Esta impresión tuve con Saber perder (Anagrama, 2008), novela de irrelevancias de las que sólo se salva la magnífica historia del jubilado Leandro, con su reflexión sobre el paso del tiempo, la decrepitud física y el renacimiento otoñal. Saber perder, que podría haber sido un excelente monumento a los hombres derrotados por la vida, se pierde en pasajes fútiles que restan grandeza a la abdicación de vivir. La novela también me sirvió para corroborar lo que ya sabía: no hay nada más aburrido que novelar el mundo futbolístico.

La última novela de Trueba, Blitz (Anagrama, 2015), narra la historia de un paisajista fracasado, abandonado por su novia, que halla consuelo en el amor tranquilo de una mujer madura.

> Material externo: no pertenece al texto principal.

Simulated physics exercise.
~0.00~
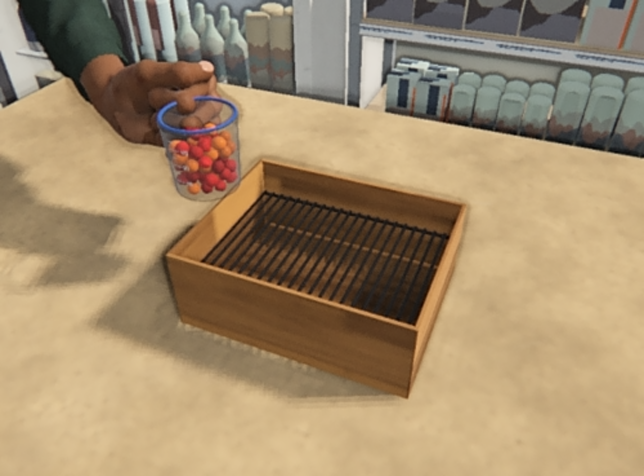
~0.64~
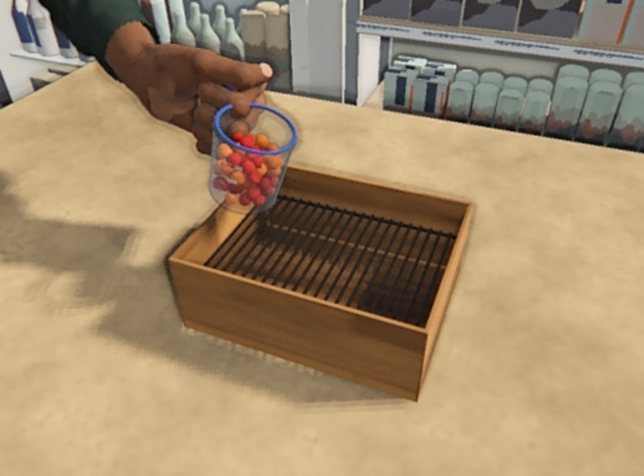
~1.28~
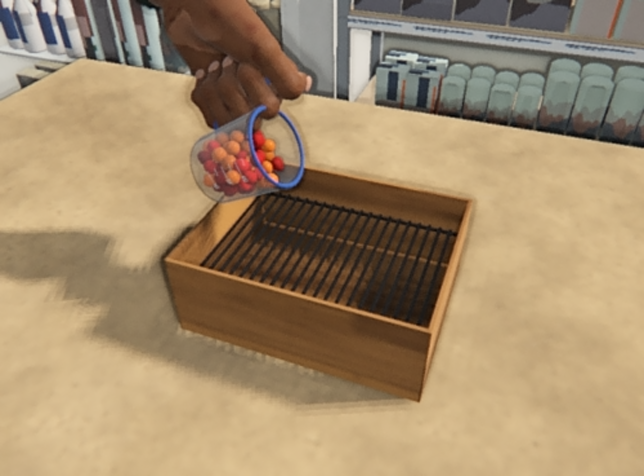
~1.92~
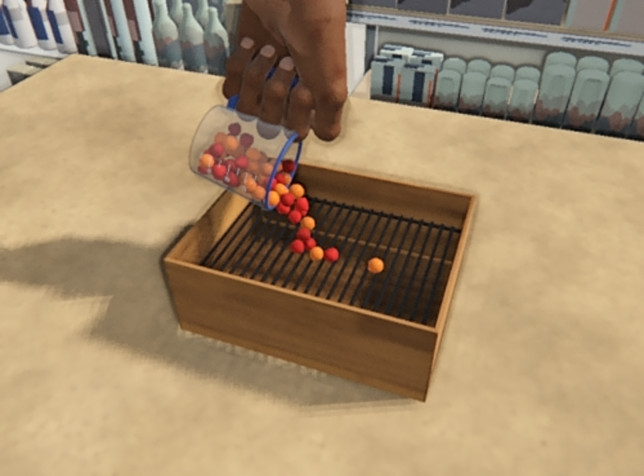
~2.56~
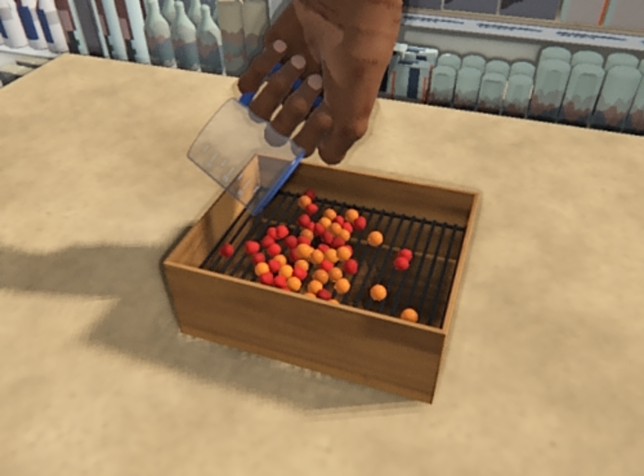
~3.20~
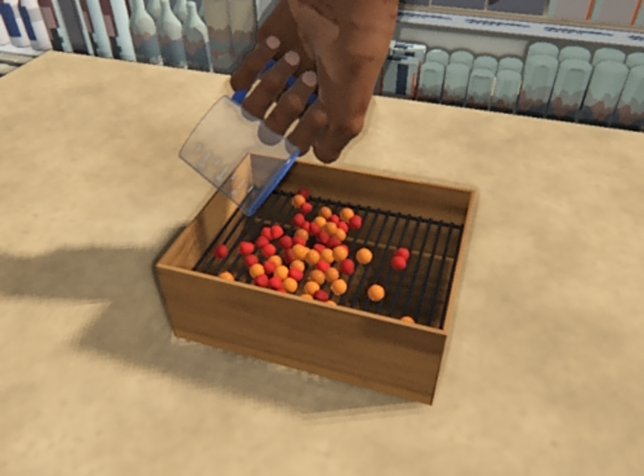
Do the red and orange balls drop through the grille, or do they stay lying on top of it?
Both the red and the orange balls stay on top of the grille. None of either colour drops through the wires.
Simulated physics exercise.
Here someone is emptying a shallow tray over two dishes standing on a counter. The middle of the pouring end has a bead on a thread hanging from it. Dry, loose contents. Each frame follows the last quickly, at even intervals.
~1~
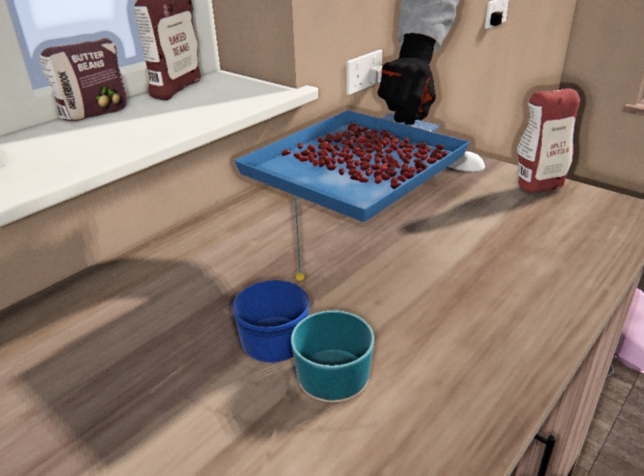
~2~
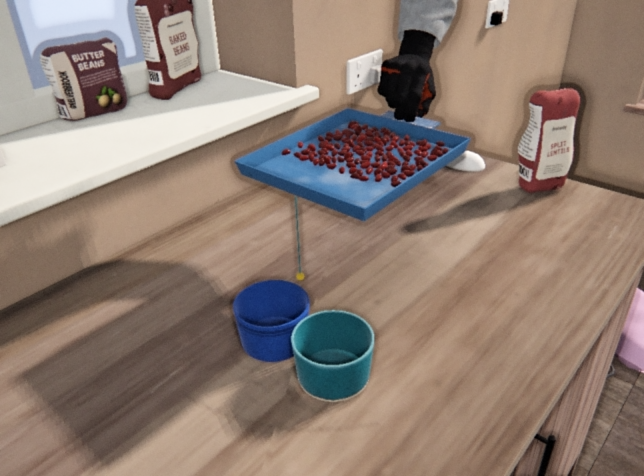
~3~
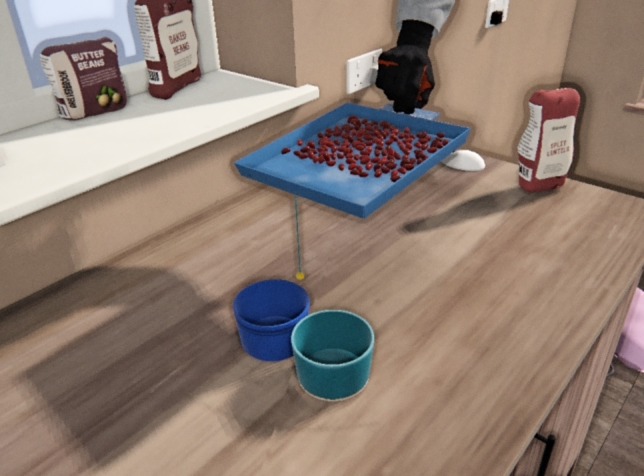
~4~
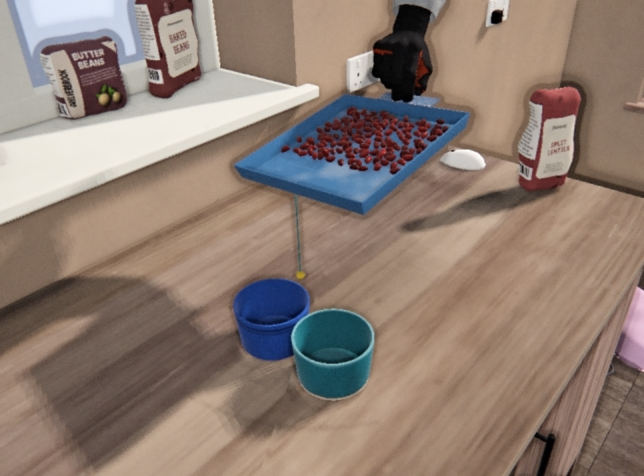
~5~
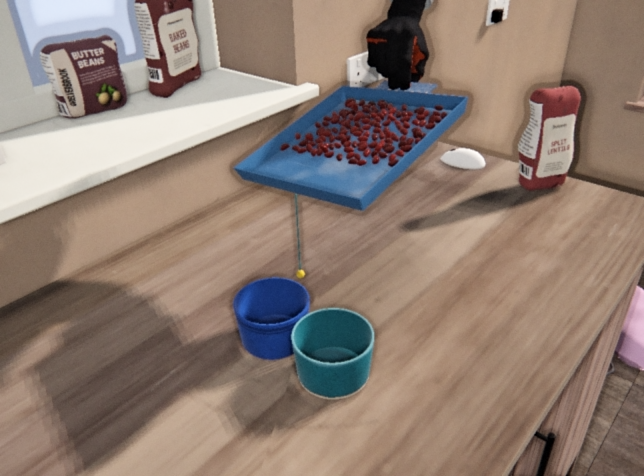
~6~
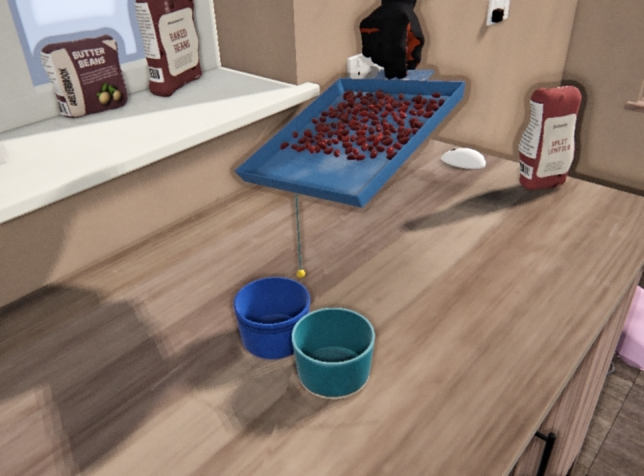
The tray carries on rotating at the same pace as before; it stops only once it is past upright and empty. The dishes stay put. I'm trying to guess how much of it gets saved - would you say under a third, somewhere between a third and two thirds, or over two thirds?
Below a third.
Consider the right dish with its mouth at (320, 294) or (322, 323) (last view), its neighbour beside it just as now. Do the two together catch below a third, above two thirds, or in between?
In order: More than two thirds, then under a third.
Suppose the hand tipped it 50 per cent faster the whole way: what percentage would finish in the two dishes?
Something like 0 percent, give or take.
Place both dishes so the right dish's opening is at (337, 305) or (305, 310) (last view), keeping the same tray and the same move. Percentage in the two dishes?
First position: Some 40 %; second position: Some 50 %.
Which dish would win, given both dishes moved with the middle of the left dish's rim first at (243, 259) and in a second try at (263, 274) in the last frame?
With the first placement it's the one to the left, with the second it's the one to the left.
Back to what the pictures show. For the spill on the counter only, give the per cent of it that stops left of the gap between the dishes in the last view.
I'd put it at close to 100 per cent.
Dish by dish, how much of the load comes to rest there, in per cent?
In per cent, left near 10 and right near 0.
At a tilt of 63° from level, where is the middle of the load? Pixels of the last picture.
(272, 167).
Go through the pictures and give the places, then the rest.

Trueba hace un sano ejercicio de depuración y, así, todo lo que sobraba en Saber perder es justo lo que se elimina en esta novela corta que desafía tabúes y habla a las claras. Son interesantes los paralelismos que se establecen entre el trabajo de paisajista del protagonista y la vida misma como metáfora del jardín. Con todo, la novela adolece, una vez más, de esa indolencia argumental, instalada en la grisura, que no permite, al acabar el libro, continuar con la hipnosis literaria. Y esto es así porque cuando uno termina una novela de Trueba existe una suerte de continuidad, de evasión frustrada que aboca a lector a lanzarse a la ficción de cualquier otro autor, con tal de librarse del desencanto ceniciento de la vida. O dicho de otro modo: con tal de librarse, aunque sea solamente por un rato, de uno mismo.